In search of the general public
Sciencewise recently ran an event with the Dana Centre entitled Whose Science, which explored the role of public engagement in science and the possibility of a People’s Panel. Among many of the issues raised by participants was the ‘problem’ of lay panels - once participants become well informed, they cease to be ‘lay’, and lose their representativeness, or ‘go native’ as one blogger has put it. They can no longer be described as ‘the general public.’ However, others at the event argued, that far from being a problem, these informed opinions are exactly what makes lay panels so valuable.
This comment brings to the fore an issue that is often confused in public engagement and dialogue in general. Some methods of deliberation, most notably deliberative polling, rely heavily on representative sampling. The father of this technique, James S. Fishkin, argues that participants should be a demographic cross section of the population, mirroring political views, socio economic background and race.

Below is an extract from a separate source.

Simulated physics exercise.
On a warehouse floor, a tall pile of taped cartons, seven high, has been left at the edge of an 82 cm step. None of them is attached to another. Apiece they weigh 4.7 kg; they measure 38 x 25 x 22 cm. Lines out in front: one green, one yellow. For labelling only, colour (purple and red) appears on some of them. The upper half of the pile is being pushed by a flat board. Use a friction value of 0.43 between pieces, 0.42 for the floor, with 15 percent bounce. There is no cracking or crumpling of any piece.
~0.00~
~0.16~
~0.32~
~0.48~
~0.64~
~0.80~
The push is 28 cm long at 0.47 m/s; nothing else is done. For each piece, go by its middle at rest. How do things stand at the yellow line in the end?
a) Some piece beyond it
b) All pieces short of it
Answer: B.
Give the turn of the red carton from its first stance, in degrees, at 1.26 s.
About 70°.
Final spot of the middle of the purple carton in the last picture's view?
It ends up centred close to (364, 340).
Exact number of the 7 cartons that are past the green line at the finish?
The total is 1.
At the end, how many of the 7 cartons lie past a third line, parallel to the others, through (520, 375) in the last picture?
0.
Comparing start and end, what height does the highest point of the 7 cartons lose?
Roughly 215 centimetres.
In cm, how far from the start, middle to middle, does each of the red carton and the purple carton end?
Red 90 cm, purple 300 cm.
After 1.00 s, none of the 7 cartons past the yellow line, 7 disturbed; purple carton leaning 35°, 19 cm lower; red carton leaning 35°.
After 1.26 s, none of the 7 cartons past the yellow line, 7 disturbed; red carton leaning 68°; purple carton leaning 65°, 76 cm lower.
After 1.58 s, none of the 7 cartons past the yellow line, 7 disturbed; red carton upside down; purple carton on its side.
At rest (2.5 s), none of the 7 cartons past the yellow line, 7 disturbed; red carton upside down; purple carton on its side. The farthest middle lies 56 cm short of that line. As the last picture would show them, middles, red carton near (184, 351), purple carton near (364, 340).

Their conclusions can then be taken as the conclusions that the whole population would reach if they had the opportunity to become more informed and deliberate the issues.
However, while Fishkin sees his deliberative polls as social research, with the aim of understanding public views, some of the best public dialogue is better described as the practice of active, deliberative democracy. The latter is more likely to involve ongoing communication between actors, changes in opinion over time and participants acting alone or in groups on deliberated opinions. These much messier activities, though harder to achieve, can be the most valuable for overcoming the most complex problems. Here, those who participate are those motivated to do so. Representativeness is unattainable and, indeed, is not the point of the exercise. What the comment at the Dana event highlighted, however, is that there too often remains a false expectation that a public dialogue exercise is, should be or claims to be, representative.